All the governments of Western Europe are wholeheartedly committed to a policy of economic defense, they apply strict export controls over all shipments of goods of important strategic value and the most important of these items are embargoed. The level of cooperative action which has been attained in this field is without precedent in time of peace. However these governments have made it unmistakably clear to this Government and to their own people and legislatures that they do not now pursue and will not pursue, in the present circumstances, a policy of economic warfare. In our judgment also, economic defense rather than economic warfare is the right course of policy at the present time. The line between economic defense and economic warfare is, of course, a hard one to draw and it is drawn at different places by different governments. The Western European governments draw it at the place where the strategic importance of the item to be controlled becomes doubtful, and by “strategic” they mean a clear and direct relationship to the build-up of military potential. The items which the Secretary of Defense [Page 849] would be required to certify as requiring full embargo, in order to meet the requirements of the Kem amendment, go far beyond the definition accepted by the Western European governments and acceptance of the Kem amendment restrictions would, in their eyes, require the adoption of a policy of economic warfare. It is my judgment that they will not adopt such a policy and that, in the circumstances, they cannot do so without seeming to their own people to have surrendered an essential element of their national independence and sovereignty.

I do not wish to labor this fundamental point of policy, but it is one which I believe is strongly held and which we must not underestimate if we are to appraise the results of our action with any accuracy. It is a point which without running the risk of grave misunderstanding it is almost impossible to use in public debate.

The economic cost to these countries of a further sweeping curtailment of their trade would also be an important, although I am inclined to believe, in many cases, a subsidiary factor in their judgment as to what would be the right course of action in their own national interest.

If the major countries of Western Europe were to decide that the conditions imposed on our aid were fundamentally at variance with their own concept of the underlying philosophy of our mutual defense effort and, therefore, were to feel unable to meet the conditions of our aid, the fabric of mutual defense would be damaged beyond repair. Apart from the immediate result of the inability to meet NATO military targets, would be the incalculable effect of a demonstration, for all the world to see, that the NATO partnership, now a strong cohesive force for peace, had become merely a paper treaty strained to the point of ineffectiveness by internal difference.

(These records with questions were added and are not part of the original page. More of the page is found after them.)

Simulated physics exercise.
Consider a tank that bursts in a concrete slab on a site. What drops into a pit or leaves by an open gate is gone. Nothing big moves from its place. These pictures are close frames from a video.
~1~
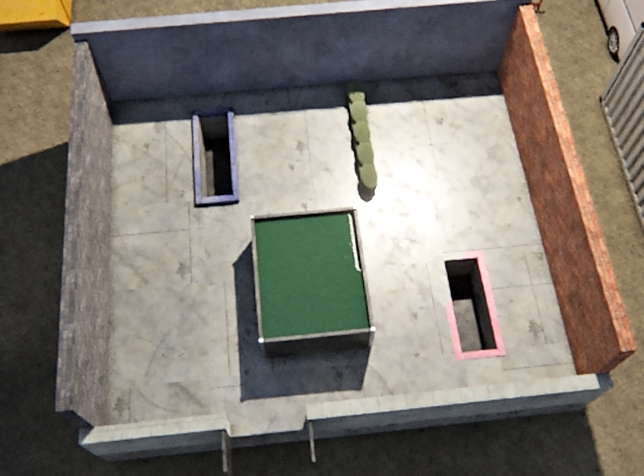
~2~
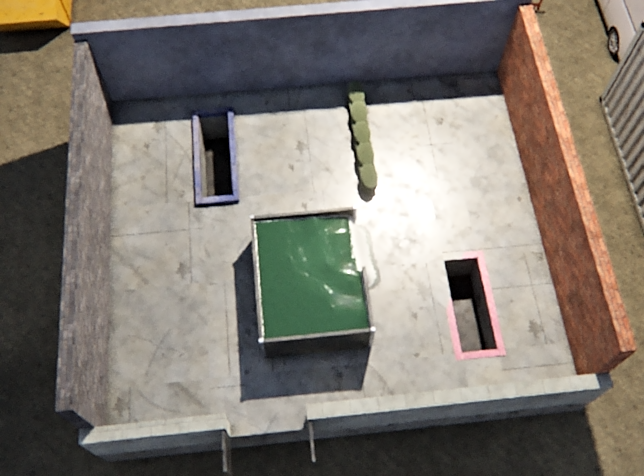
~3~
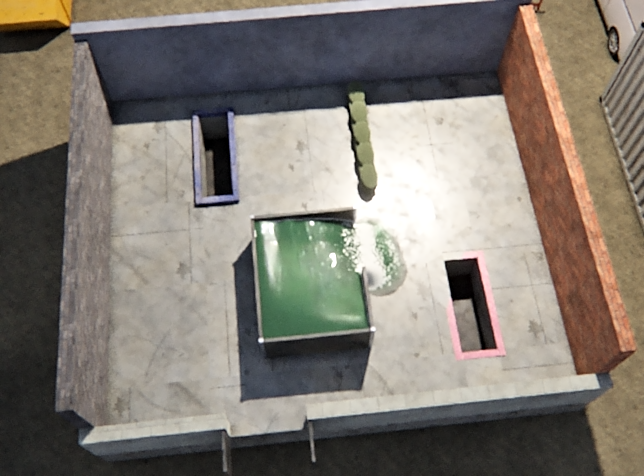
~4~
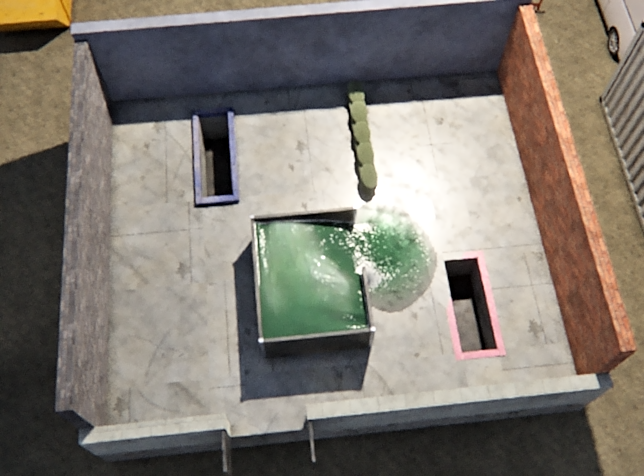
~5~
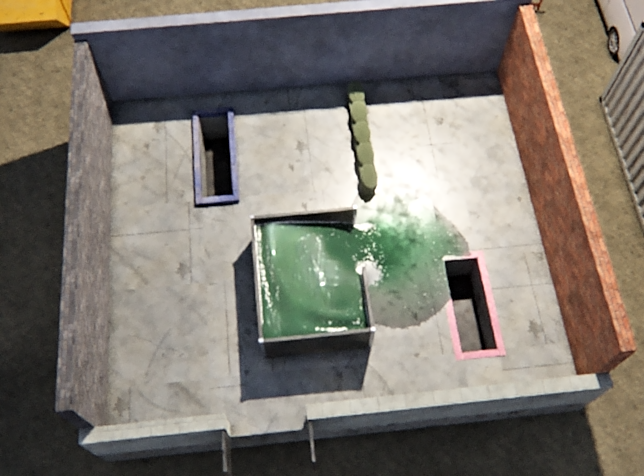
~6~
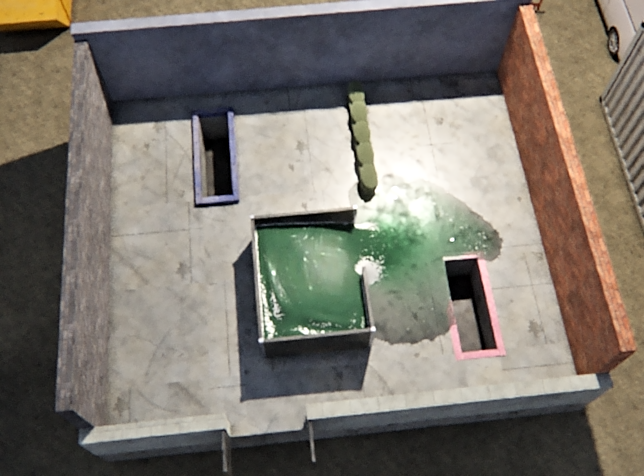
A square tank of green water bursting on its right side, pouring across a walled concrete slab and spreading around a pink-edged pit.
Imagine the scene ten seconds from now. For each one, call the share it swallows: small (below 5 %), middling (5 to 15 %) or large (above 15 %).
Calls: Gate - small; blue pit - small; pink pit - large.
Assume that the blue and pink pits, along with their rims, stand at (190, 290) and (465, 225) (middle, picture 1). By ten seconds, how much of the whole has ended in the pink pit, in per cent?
Parts in a hundred: Pink 60.
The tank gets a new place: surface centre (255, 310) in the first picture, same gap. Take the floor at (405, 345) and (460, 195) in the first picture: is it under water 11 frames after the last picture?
Well, the first one would be soaked, and the second one soaked.
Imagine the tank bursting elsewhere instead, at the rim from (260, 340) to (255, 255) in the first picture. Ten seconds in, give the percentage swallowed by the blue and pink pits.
In per cent: Blue 6, pink 6.
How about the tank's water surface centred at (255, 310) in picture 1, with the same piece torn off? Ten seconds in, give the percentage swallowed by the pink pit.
Parts in a hundred: Pink 45.
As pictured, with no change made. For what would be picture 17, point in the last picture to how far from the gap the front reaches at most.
Close to (491, 78).
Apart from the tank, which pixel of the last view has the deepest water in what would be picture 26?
Deepest point: About (491, 78).
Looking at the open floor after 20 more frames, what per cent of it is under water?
Close to 35 in a hundred, I think.
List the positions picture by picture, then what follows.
Still water in the tank at (310, 273), in the first frame.
The front is at a hidden place, out from the gap at (356, 252), in the second frame.
The front is at (399, 280), out from the gap at (356, 252), in the third frame.
The front is at (433, 264), out from the gap at (356, 253), in the fourth frame.
Water pours out at (356, 253) and has run to (459, 238), in the fifth frame.
Water pours out at (356, 253) and has run to (494, 235), in the sixth frame.
A moment on, water covers 20 % of the floor; the gate 0 %, the blue pit 0 %, the pink pit 6 %.
Next, water covers 30 % of the floor; the gate 0 %, the blue pit 0 %, the pink pit 12 %.
Then, water covers 35 % of the floor; the gate 0 %, the blue pit 0 %, the pink pit 18 %.
Later, water covers 50 % of the floor; the gate 0 %, the blue pit 0 %, the pink pit 26 %.
In the end, water covers 60 % of the floor; the gate 0 %, the blue pit 0 %, the pink pit 37 %.
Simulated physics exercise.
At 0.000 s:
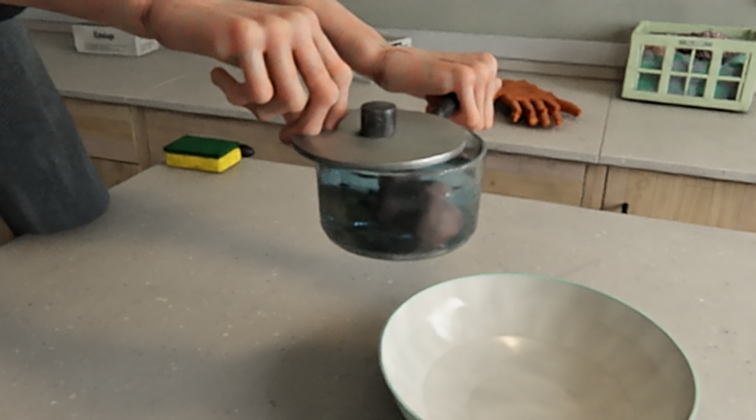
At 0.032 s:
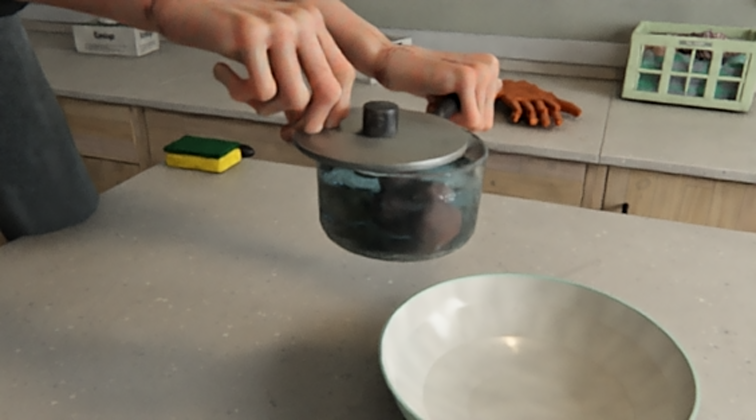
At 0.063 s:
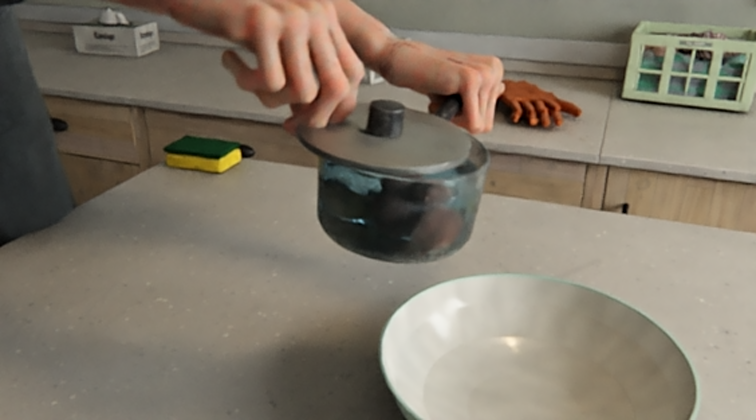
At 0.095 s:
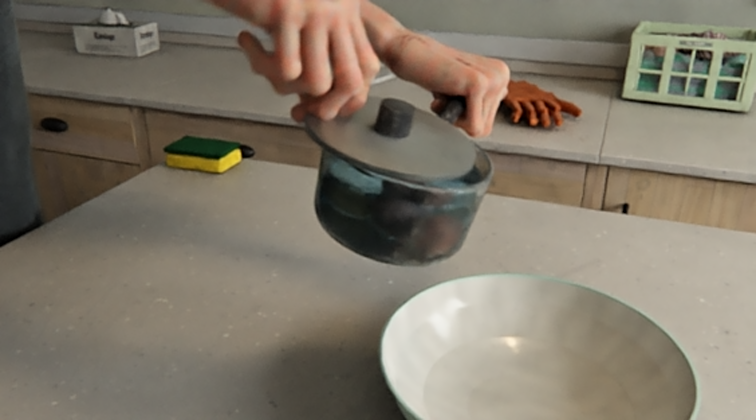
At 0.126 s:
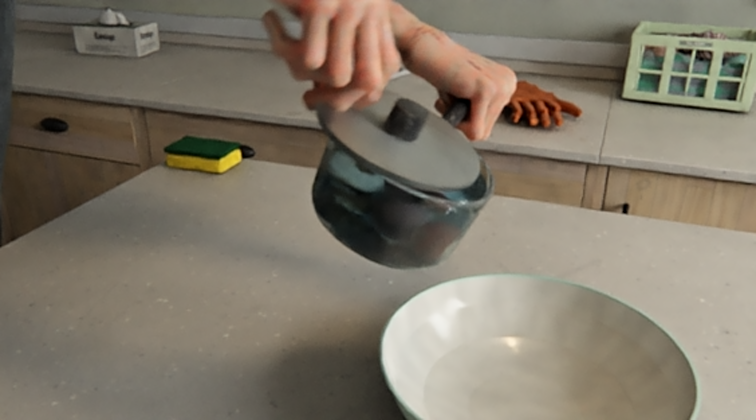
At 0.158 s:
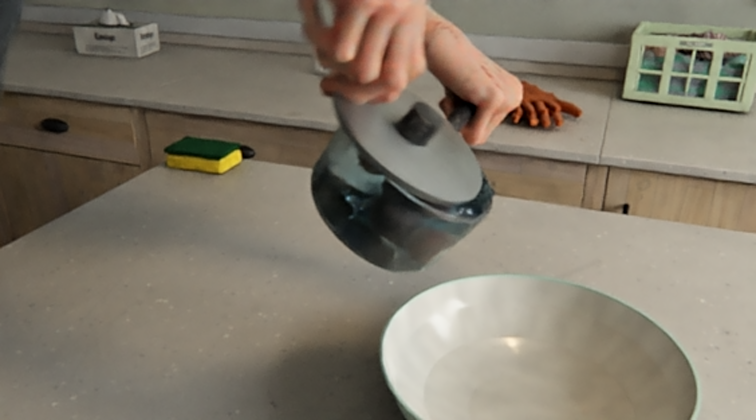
A person's two hands grip a small glass pot and its grey, black-knobbed lid above a pale speckled counter in a kitchen, seen from slightly above by a still camera. A wide white bowl sits below at right, with a yellow-and-green sponge, tissue box, orange-brown glove and pale green crate behind. The hands tilt the pot, dark lumps in its water, steadily rightward, slowly and then more steeply.
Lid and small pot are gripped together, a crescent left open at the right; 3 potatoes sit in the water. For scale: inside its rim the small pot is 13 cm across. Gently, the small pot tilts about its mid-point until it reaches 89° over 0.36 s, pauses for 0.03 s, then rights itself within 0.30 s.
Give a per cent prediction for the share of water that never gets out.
I would say close to 41 per cent is left.
By 0.29 s the tilt is 81° and 77 per cent of the water is still in the small pot.
By 0.39 s the tilt is 89° and 58 per cent of the water is still in the small pot.
By 0.49 s the tilt is 67° and 44 per cent of the water is still in the small pot.
By 0.60 s the tilt is 18° and 41 per cent of the water is still in the small pot.
At rest 41 per cent of the water is still in the small pot.
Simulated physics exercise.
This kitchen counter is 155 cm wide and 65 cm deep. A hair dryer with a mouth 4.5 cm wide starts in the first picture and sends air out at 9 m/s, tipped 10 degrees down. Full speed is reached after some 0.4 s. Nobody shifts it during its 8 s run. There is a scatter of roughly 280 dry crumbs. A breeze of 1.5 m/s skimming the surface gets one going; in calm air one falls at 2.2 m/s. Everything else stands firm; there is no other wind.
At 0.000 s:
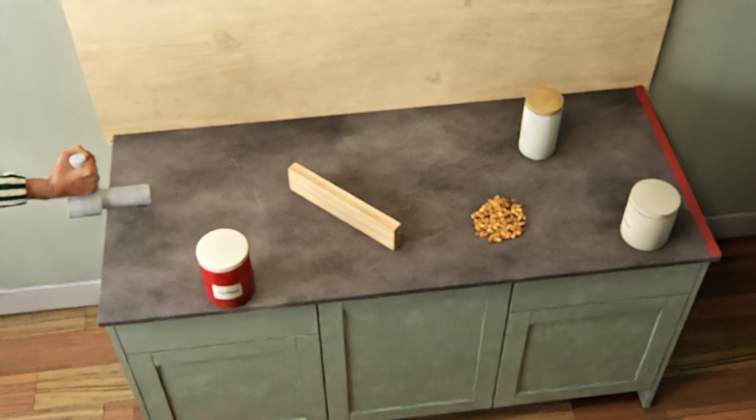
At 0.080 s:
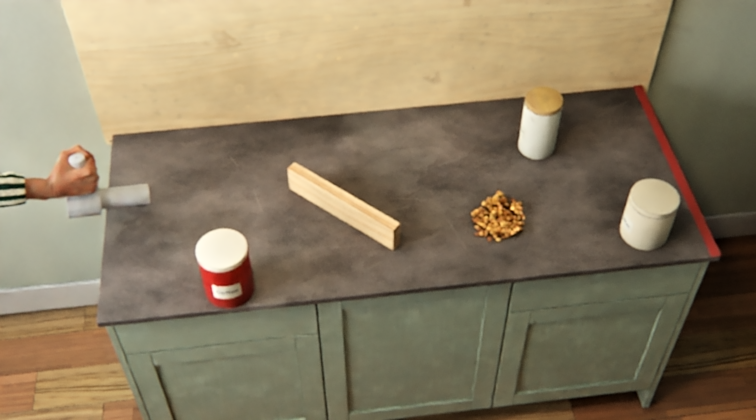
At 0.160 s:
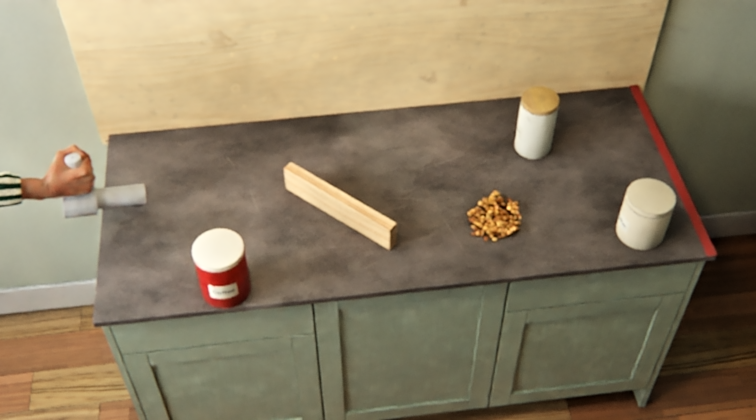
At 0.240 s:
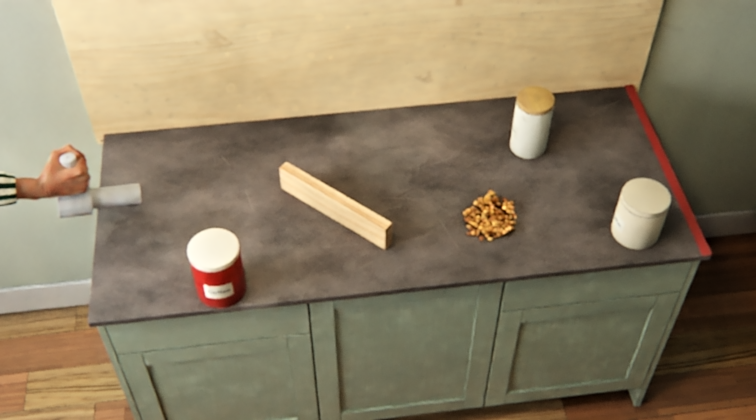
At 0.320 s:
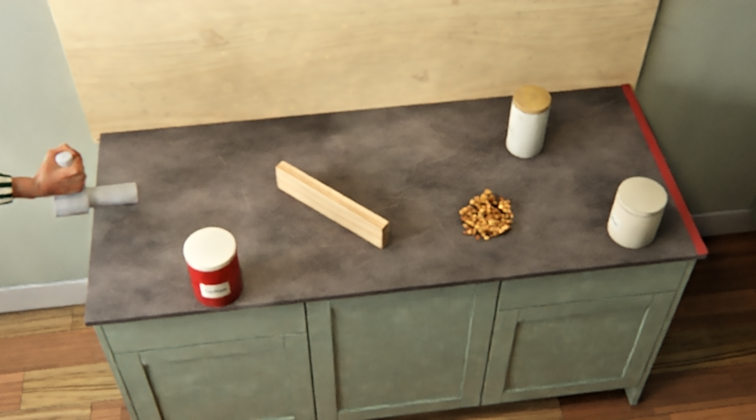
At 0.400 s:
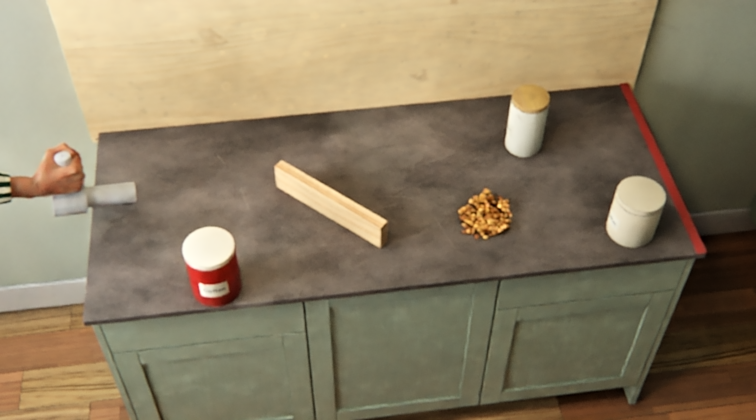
To begin with, a hand holds a hair dryer at the left end of a dark counter, facing a wooden block, a pile of dry crumbs and three lidded jars. The view then drifts slightly, shifting everything a little left, while the crumbs, block and jars stay unmoved on the counter.
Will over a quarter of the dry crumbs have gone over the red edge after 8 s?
Answer: No.
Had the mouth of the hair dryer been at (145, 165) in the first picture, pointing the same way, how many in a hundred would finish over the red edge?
Then about 0 %.
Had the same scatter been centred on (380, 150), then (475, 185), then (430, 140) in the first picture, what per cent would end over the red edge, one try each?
In turn about 60 %, 0 %, 70 %.
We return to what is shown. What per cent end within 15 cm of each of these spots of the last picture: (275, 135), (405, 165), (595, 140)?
In turn about 0 %, 0 %, 0 %.
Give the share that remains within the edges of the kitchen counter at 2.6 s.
Some 100 per cent.
After 1.6 s, 14 % are on the move or not yet settled, 0 % are over the red edge; the middle of those still in play is near (486, 214).
After 2.6 s, 12 % are on the move or not yet settled, 0 % are over the red edge; the middle of those still in play is near (486, 214).
After 4.4 s, 11 % are on the move or not yet settled, 0 % are over the red edge; the middle of those still in play is near (486, 214).
After 8.0 s, at the end, 0 % are over the red edge; the middle of those still in play is near (486, 214).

None of us can afford to take such a risk and it is for this reason I have written to you so frankly and have taken the liberty of sending copies of this letter to the other members of the Foreign Relations Committee. However, because I have commented so freely on the views of other countries and since the opinions I have expressed must be regarded as my personal judgments, I have felt it necessary to classify this letter and to request that it not be used in public discussion.

Sincerely yours,

Dean Acheson
  1. Copies of this letter, drafted by Camp on June 6 and cleared with Perkins, Linder, Martin, and Wood, were sent to Senators Wiley, H. Alexander Smith, Walter F. George, and Green.
  2. During the debate in the Senate, May 26–28, 1952, on the Mutual Security Bill, Senator James P. Kem of Missouri succeeded in having accepted by a 40–32 vote an amendment which would have gone far beyond the Battle Act in providing for economic assistance sanctions against countries which traded in certain commodities with the Soviet bloc. The House-Senate conferees deleted the Kem Amendment on June 3, but Senator Kem took the floor during the Senate’s consideration of the compromise bill to protest the deletion on June 9. The Senate approved the bill on the same day without the Kem Amendment. For the text of the Mutual Security Act of 1952 (P.L. 82–400), signed on June 20, 1952, see 66 Stat. 141.
  3. Concerning the Kem Amendment of 1951, see the editorial note, Foreign Relations, 1951, vol. i, p. 1073.